Thursday, 2 June 2016

'The Blue Room' by Hanne Ørstavik

The narrator of this beautifully written, subtle and hugely uncomfortable book awakes to find herself locked in her room on the day she intended to accompany her boyfriend, a young man she met working in the canteen of the university at which she is studying psychology, on a six-week trip to America. In a series of claustrophobic flashbacks, she recounts her life living with her mother and attending the student church, and her developing relationship with Ivar, the canteen worker. Her yearning for Ivar is such that the reader begins to suspect that the intimacy she relates is entirely her fantasy, and we come to suspect the veracity other aspects of her narrative.
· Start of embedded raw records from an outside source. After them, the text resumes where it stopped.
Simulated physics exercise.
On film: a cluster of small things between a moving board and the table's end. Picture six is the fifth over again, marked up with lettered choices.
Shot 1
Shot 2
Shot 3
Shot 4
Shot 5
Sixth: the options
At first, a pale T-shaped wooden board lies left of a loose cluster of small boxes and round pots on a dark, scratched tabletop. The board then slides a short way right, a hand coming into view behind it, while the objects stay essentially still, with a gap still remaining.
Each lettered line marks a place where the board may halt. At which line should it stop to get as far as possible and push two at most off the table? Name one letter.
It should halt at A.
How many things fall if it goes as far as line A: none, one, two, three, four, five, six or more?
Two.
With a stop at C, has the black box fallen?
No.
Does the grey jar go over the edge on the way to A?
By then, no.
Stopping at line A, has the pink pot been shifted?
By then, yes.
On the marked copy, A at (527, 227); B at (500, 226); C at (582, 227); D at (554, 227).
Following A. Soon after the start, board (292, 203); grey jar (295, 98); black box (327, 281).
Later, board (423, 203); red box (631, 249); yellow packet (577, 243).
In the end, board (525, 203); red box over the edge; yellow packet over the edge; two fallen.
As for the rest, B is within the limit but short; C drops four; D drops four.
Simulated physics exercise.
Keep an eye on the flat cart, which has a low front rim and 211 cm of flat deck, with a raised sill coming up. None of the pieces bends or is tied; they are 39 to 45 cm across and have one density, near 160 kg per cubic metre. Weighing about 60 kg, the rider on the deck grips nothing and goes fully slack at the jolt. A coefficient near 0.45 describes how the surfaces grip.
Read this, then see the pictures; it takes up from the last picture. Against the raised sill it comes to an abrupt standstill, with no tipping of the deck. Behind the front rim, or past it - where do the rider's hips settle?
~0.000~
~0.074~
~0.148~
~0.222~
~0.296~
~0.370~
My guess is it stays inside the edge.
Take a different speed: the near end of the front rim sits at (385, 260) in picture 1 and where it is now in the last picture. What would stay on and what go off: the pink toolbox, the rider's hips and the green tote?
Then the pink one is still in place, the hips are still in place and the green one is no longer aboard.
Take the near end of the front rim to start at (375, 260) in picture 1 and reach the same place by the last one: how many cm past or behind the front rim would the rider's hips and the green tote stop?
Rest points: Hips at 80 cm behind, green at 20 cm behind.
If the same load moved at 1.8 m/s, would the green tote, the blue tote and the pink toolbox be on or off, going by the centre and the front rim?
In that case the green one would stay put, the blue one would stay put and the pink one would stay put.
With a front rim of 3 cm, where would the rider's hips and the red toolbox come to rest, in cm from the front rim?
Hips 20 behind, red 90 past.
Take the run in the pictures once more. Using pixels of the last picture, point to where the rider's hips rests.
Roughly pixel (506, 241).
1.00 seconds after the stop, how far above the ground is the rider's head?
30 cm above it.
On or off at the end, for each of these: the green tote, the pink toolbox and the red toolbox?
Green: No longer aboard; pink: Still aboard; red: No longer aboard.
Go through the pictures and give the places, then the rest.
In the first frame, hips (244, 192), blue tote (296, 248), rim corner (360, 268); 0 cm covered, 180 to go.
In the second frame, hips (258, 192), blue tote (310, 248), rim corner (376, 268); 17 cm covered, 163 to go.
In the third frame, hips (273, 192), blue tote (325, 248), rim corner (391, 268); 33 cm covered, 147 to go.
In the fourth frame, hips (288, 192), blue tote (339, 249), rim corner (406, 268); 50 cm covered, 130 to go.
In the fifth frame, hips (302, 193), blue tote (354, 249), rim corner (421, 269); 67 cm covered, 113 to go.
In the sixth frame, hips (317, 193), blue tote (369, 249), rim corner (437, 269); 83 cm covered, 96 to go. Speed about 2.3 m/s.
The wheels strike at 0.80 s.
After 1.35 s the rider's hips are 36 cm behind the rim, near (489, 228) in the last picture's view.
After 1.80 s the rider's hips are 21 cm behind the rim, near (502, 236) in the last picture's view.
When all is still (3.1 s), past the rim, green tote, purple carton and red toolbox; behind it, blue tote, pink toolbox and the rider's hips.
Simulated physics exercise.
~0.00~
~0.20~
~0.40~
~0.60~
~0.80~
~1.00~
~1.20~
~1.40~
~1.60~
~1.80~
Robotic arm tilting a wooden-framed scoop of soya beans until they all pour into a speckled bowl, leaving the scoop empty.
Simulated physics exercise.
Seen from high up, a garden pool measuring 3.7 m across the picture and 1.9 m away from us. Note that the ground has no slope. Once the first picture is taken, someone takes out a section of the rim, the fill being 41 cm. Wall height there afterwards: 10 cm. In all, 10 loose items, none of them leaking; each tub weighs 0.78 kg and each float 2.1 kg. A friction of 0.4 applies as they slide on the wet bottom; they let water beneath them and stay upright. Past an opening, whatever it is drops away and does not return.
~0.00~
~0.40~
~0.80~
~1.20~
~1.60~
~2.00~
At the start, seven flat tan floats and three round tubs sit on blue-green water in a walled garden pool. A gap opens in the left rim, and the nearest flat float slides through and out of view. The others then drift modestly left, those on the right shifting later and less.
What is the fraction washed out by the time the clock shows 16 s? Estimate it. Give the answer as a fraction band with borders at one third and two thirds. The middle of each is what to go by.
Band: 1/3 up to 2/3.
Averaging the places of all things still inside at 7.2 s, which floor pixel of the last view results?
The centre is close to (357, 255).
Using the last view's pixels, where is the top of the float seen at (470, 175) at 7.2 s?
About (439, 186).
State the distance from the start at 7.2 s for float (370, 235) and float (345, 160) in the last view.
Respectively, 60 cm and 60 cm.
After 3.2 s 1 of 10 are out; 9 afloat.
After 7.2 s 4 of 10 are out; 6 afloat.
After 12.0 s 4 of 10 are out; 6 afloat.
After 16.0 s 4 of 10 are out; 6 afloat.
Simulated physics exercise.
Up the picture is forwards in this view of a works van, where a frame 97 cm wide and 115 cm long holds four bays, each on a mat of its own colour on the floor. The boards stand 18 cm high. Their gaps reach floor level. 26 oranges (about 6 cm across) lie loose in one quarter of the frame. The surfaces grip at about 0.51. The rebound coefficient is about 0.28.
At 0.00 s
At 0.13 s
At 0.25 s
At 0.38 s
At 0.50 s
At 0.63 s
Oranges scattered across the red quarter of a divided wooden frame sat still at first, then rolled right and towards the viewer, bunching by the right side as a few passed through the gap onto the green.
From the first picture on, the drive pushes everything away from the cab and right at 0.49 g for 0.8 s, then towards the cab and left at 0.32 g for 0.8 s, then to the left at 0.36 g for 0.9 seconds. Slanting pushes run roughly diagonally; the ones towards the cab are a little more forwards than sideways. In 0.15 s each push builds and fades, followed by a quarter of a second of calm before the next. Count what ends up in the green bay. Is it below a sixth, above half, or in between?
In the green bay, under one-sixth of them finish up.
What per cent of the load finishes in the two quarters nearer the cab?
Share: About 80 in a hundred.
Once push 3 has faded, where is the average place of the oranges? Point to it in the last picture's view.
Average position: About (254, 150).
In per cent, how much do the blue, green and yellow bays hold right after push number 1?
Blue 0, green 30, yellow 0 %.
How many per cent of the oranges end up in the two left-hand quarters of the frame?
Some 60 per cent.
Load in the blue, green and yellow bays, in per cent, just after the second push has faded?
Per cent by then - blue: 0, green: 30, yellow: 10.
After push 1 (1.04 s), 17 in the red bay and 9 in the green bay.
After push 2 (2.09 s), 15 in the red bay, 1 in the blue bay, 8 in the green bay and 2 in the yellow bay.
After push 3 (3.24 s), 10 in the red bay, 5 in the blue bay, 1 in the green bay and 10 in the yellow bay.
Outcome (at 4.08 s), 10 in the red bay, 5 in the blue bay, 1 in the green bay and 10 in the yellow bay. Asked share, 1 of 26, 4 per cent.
The narrator is also subject to disturbingly sadistic erotic fantasies, intimating something in her life too terrible for her to look at directly (and powerfully kept out of sight by the author). Over all this presides the nebulously frightening and contradictory figure of her mother, a figure handled with admirable restraint by the author (it would have been so easy to have flattened the unsettling power of this novel by overdoing it). Is the narrator unable to leave her room and join her lover because her mother has locked the door, or is it her 'internalised' mother preventing her from reaching the point where reality could liberate her from a fantasy which is at once naively consoling and ultimately imprisoning and harmful?